628,700 migrants would have used the route

This reduction would be caused, among other things, by the suspension of charter flights, which, according to the researcher, have been suspended. He estimates that regular flights maintained by Venezuelan companies Conviasa and Aruba Airlines will continue to bring about 5,000 passengers per month from Cuba and other Caribbean islands. “I don’t know if the Biden Administration wants to cut those commercial flights from Aruba Airlines from Cuba to Nicaragua, nor the reason why it doesn’t,” Orozco points out.

Additionally, he explains that passengers arriving from Europe to El Salvador, and then coming to Managua via Avianca and departing to Honduras by land on Transportes del Sol, will be about 1,200 per month, as they were targeted by the visa restriction policy announced on February 21. “My suspicion is that out of the average of 55,000 entries, plus these which will be between 7,000 and 8,000, will remain until May,” the researcher says.
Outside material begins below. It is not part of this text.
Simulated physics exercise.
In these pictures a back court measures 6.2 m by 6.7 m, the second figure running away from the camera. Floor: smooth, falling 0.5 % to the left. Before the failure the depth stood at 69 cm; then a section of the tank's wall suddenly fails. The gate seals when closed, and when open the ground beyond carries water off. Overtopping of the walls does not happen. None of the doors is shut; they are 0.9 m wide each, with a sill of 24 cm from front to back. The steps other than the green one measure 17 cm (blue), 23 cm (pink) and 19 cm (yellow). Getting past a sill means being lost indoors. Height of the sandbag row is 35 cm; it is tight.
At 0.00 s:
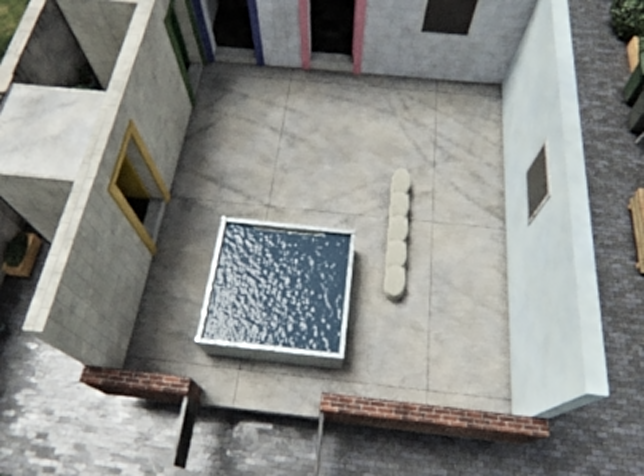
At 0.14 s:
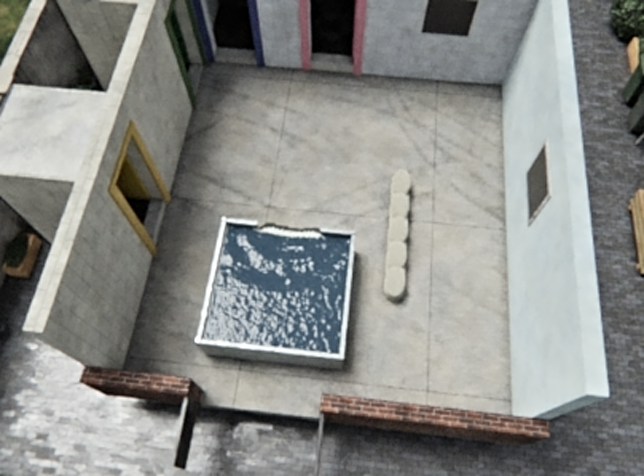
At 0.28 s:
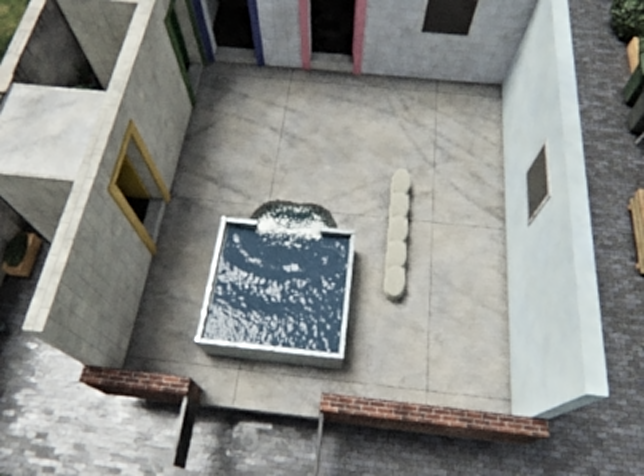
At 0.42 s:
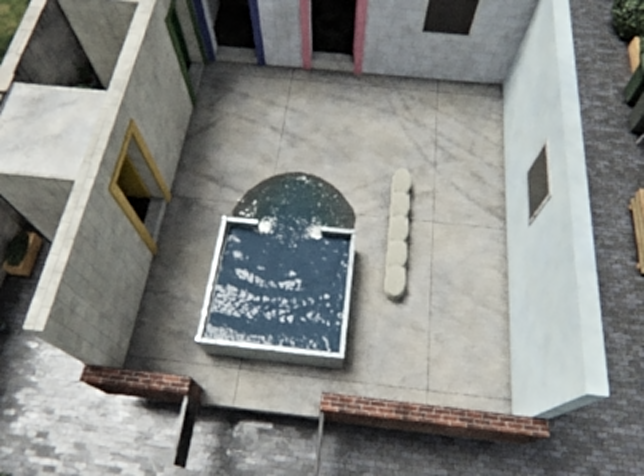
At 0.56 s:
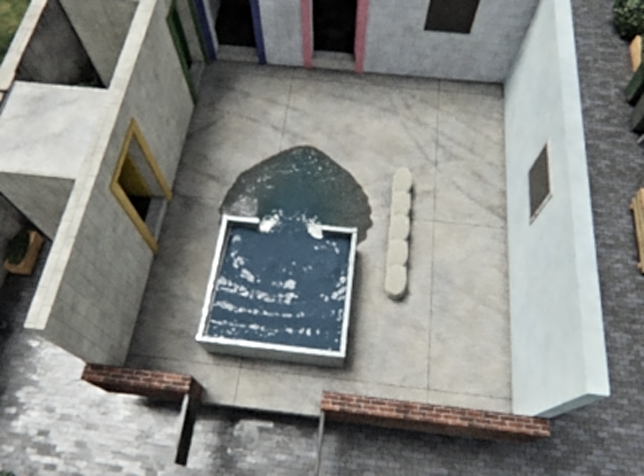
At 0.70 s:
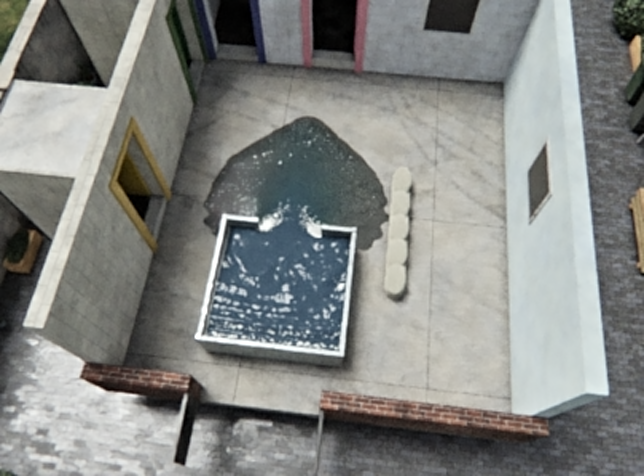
To begin with, a square tank of rippling water stands whole in a walled courtyard beside a row of pale, rounded shapes. Water then breaks over its far side, foaming at a gap, and spreads across the dry paving in a dark rounded pool that widens into a broad, pointed sheet.
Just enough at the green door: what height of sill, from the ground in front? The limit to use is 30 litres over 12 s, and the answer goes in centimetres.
Some 19 cm.
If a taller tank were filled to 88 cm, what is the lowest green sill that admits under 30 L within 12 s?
Minimum height: Approx. 24 cm.
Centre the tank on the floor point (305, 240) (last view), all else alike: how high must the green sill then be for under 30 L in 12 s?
It must be around 21 cm tall.
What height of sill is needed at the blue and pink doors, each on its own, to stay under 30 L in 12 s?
You'd want some 19 cm at blue and some 18 cm at pink.
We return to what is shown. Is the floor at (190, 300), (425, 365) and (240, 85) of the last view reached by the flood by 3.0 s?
Listed order - unwetted, unwetted, soaked through.
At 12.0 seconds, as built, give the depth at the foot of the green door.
Some 10.0 cm.
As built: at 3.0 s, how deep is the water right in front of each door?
In cm - blue: 27, green: 24, pink: 21, yellow: 1.
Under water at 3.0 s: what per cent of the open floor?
Some 50 per cent of it.
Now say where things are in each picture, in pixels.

Buses are not offering transfers to Honduras

In Nicaragua, several land transportation companies, including del Sol, Tica Bus, and Transnica, used to cover the route between Managua and Honduras, El Salvador, and Guatemala. However, currently on their websites and social media, they are not offering transfers to Honduras and warn that every foreigner must undergo pre-check at least seven days before the trip to enter Nicaragua, regardless of whether they will enter the country by air, sea, or land.

According to BCN statistics, between 2022 and 2023, 1.51 million passengers entered Nicaragua through the international airport terminal, while only 628,700 people departed north through that route.